1. About sixty years after Locke, who wrote in the 17th century, we have Rousseau.  Rousseau envisages humankind as starting in a “state of nature”, where they are basically like other animals, but smarter. Moreover humans start solitary (there, Rousseau is just wrong: like bees, we're social animals).  As human beings develop, however, bad things start to happen.  Thus, after human beings figure out how to make tools to make their lives easier, they become dependent on them.  And being dependent on the tools, their lives become unpleasant should the instruments become unavailable.  Moreover, after a while, the pleasure of having tools abates, and we have the state of affairs that having tools is neutral—not pleasant and not unpleasant—while losing them is unpleasant.  This is not a good state of affairs.

o        On the other hand, maybe the reason the competitive emotions arise is that in this state of society, one is competing with other people to provide commodities.  Thus, the products that one is oneself producing do not merely need to be good, but they need to be better than those of others.  Thus, it makes sense to strive to do better than others.  And it makes sense to feel bad if one doesn't, since that impels one to do better.

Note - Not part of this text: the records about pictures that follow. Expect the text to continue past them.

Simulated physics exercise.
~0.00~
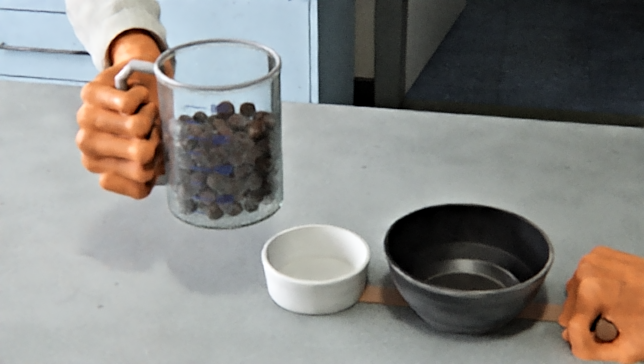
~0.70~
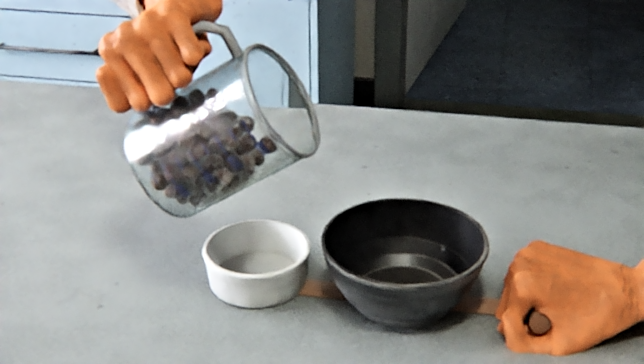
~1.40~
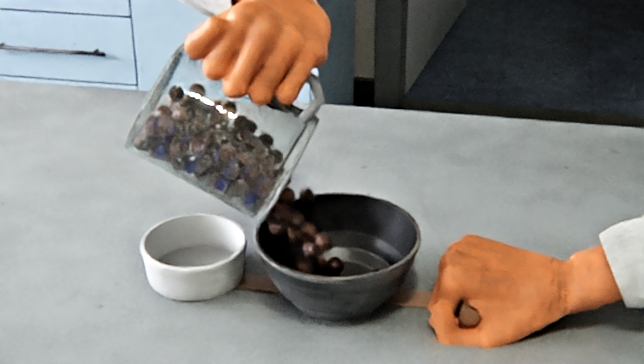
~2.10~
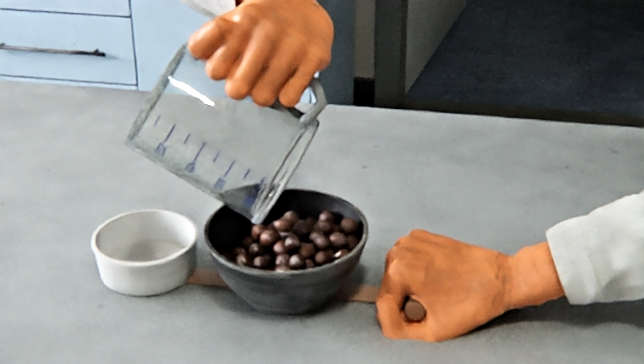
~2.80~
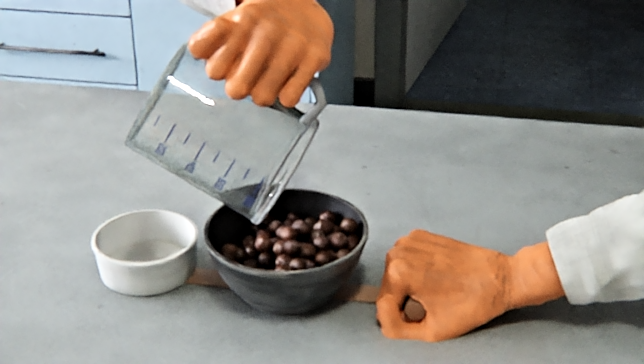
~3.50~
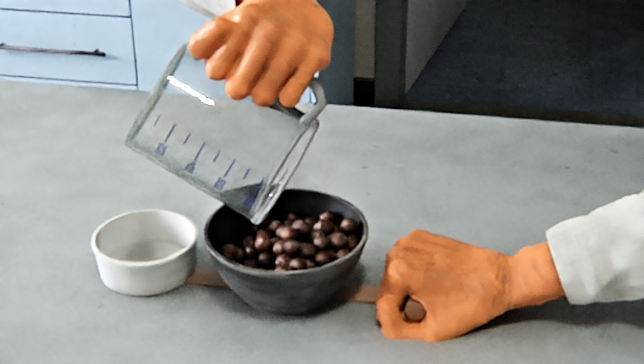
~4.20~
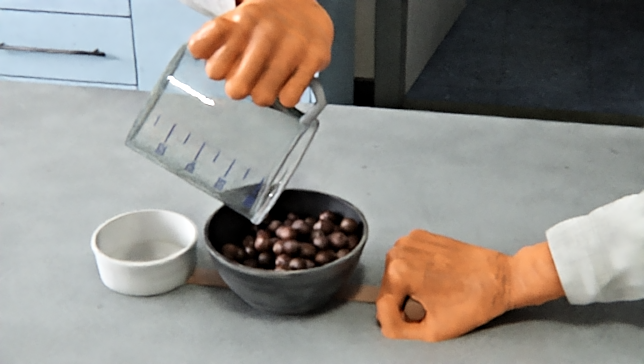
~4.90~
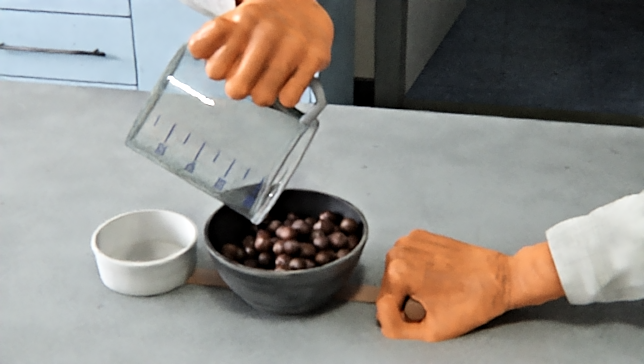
A clear jug of dark chocolate balls, held by a hand at the upper left, hangs above a grey counter seen from slightly above, with pale blue drawers behind. Below it, to the right, a small white dish and a larger black bowl sit joined by a brown strip, which another hand grips at the right. That hand slides both dishes leftward while the jug tips to the right. The balls spill over its rim into the black bowl as the dishes keep sliding. Finally everything is still, the emptied jug held tilted over the filled black bowl, the white dish empty.
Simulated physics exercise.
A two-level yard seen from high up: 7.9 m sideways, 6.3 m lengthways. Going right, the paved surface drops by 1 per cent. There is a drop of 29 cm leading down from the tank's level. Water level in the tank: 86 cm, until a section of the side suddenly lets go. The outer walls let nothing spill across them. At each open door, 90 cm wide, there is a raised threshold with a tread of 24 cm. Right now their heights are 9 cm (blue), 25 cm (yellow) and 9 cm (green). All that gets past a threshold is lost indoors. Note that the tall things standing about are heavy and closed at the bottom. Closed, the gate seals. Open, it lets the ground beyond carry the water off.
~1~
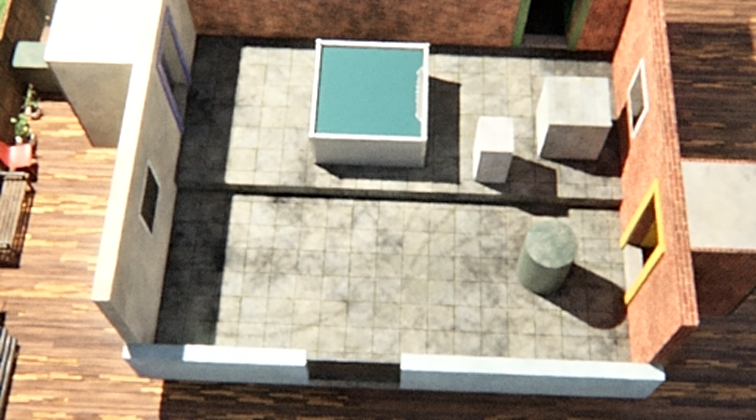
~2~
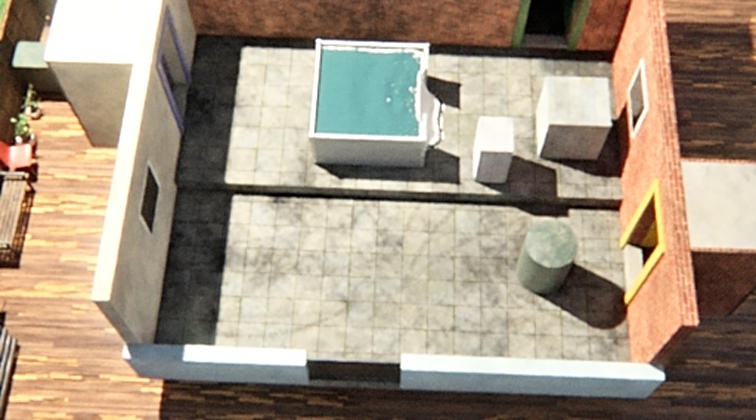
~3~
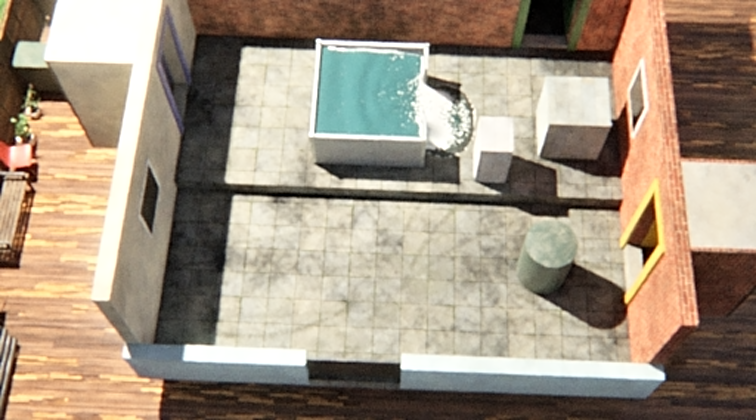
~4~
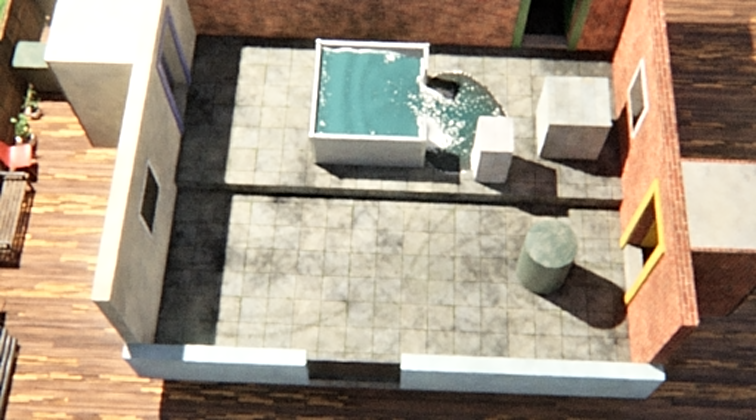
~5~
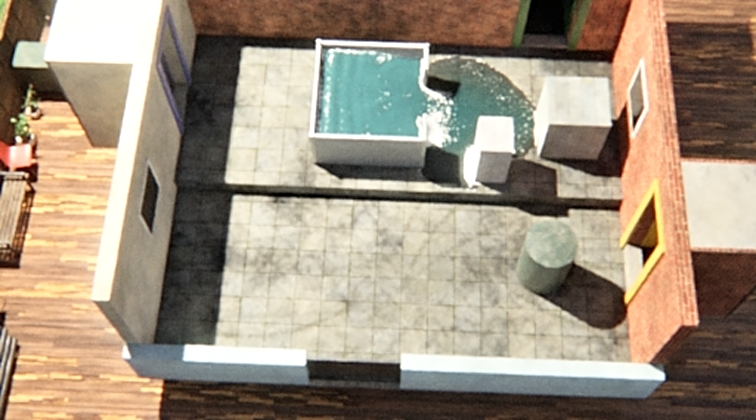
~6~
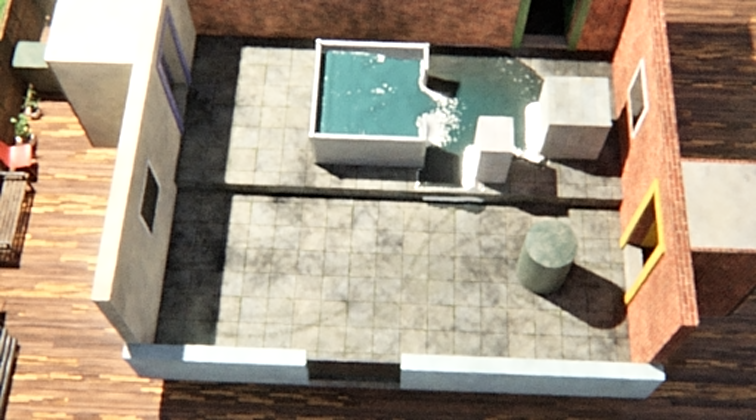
Water pouring from a gap in the right side of a square tank and spreading across paving around two pale blocks.
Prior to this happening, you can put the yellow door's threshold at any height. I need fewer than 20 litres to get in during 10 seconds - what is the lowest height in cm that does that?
I would say 11 cm is just enough.
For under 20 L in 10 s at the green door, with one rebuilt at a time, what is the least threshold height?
Roughly 29 cm at the green door.
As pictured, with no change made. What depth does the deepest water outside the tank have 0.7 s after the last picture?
About 54 cm at most.
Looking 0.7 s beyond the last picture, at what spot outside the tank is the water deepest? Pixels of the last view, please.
Near (532, 146).
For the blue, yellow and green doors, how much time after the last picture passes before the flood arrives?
Blue: 8.5 s; yellow: 1.1 s; green: 0.2 s.
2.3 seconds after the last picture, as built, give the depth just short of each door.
Lab note, cm: Blue 0; yellow 14; green 26.
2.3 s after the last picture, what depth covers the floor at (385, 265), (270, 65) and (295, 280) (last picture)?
In order: Around 1, 0 and 0 cm.
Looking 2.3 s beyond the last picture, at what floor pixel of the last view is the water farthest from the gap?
At about (625, 378).
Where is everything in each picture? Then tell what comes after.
The first picture shows still water, 86 cm deep, in the tank at (370, 92); the yellow door at (640, 250) is dry.
In the second picture, the gap is at (422, 111), the front 0.3 m out at (438, 139); the back of the tank holds 86 cm.
In the third picture, the front is at (468, 137), 0.9 m from the gap at (422, 112); 0.9 m2 of floor is wet, 86 cm left at the back.
In the fourth picture, water pours out at (422, 112) and has run 1.5 m, to a hidden place; about 9 cm deep outside, 79 cm at the back.
In the fifth picture, water pours out at (422, 112) and has run 2.1 m, to (535, 140); about 8 cm deep outside, 72 cm at the back.
In the sixth picture, water pours out at (422, 112) and has run 2.6 m, to a hidden place; about 7 cm deep outside, 73 cm at the back; 2.4 m in a straight line remain to the yellow door at (640, 250).
Then, 0.7 s after the last picture water covers 25 % of the floor, deepest (54 cm) near (532, 146); it has not reached the yellow door.
Then, 2.3 s after the last picture water covers 45 % of the floor, deepest (33 cm) near (605, 57); 14 cm at the yellow door, 0 litres in over its 25 cm threshold.
Then, 9.3 s after the last picture water covers 85 % of the floor, deepest (16 cm) near (170, 238); 9 cm at the yellow door, 0 litres in over its 25 cm threshold.
At the yellow door as built, the water peaked near 16 cm, 2.5 s after the last picture.
With a threshold of 10 cm, 28 litres would have come in within the 10 s; with 12 cm, 12 litres. So under 20 litres takes about 11 cm.
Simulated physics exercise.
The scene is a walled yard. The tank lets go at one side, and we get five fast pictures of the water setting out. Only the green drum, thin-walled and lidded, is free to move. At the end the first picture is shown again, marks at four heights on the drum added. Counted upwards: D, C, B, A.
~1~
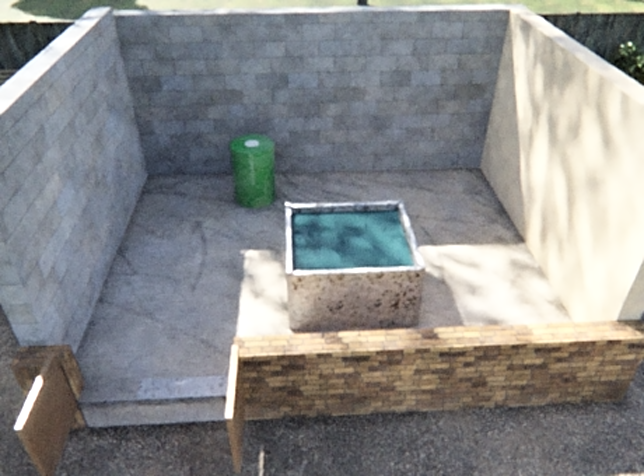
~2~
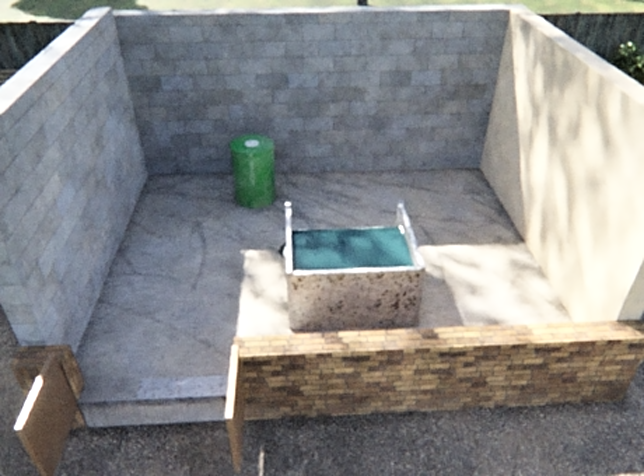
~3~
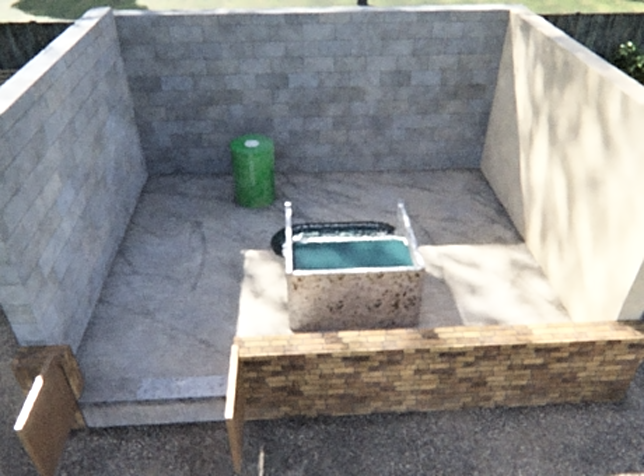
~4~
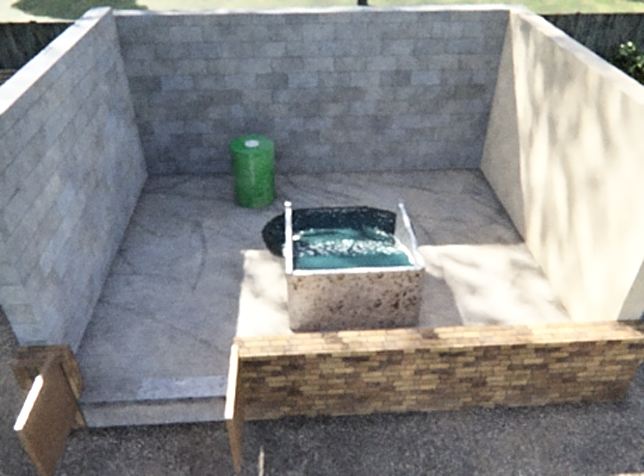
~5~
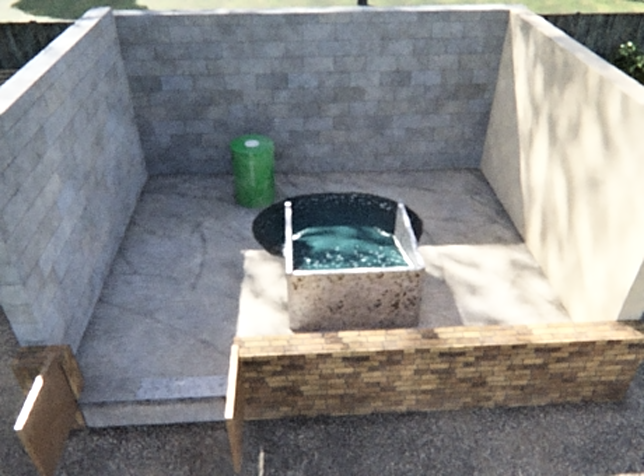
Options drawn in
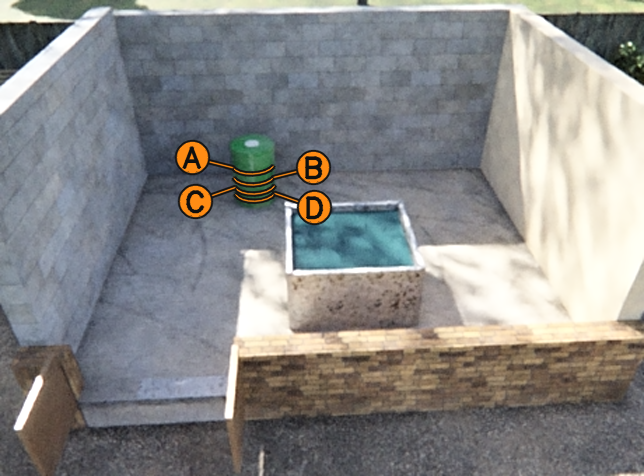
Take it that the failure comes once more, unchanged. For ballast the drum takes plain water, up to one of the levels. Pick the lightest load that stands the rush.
C.
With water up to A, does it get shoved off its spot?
No, that is safe.
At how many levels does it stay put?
Three.
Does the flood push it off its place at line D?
Yes.
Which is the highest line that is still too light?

o        I don't think this response is sufficient to defend Rousseau.  We need to distinguish two kinds of ambition (1) to be better off than others, and (2) to produce better products or provide better services than others do.  It is type (1) ambition that seems to be the most vicious sort.  But type (1) ambition is not an inevitable result of the kind of "selfish" free-market system that Rousseau criticizes.  Why?  Because one is not competing with others in happiness, but in providing products and services.  Similarly, a jealousy of people who are better off than one is does not seem an inevitable result.  Now a type (2) ambition might well be a result of a competitive system of production.  But a type (2) ambition seems significantly more innocent than a type (1) ambition.  Likewise, a type (2) jealousy, i.e., a jealousy of the better workmanship of others, seems more innocent than a type (1) jealousy, i.e., a jealousy of someone's good fortune.  Moreover, as the ideal of sportsmanship illustrates, it is possible to have type (2) competition--competition at trying to do better than others--while remaining respectful of others, etc.  Nonetheless, as the practice of sports illustrates, the ideal is hard to attain.

2. There are two relevant claims in Rousseau.  The first is that it is quite natural and good for human beings to exist without private property—they did so for quite a while.  The second is that inequality is bad.

And then there is the Social Contract, which we did not discuss, since I was just trying to get some ideas relevant to an opposition with Aquinas and Locke.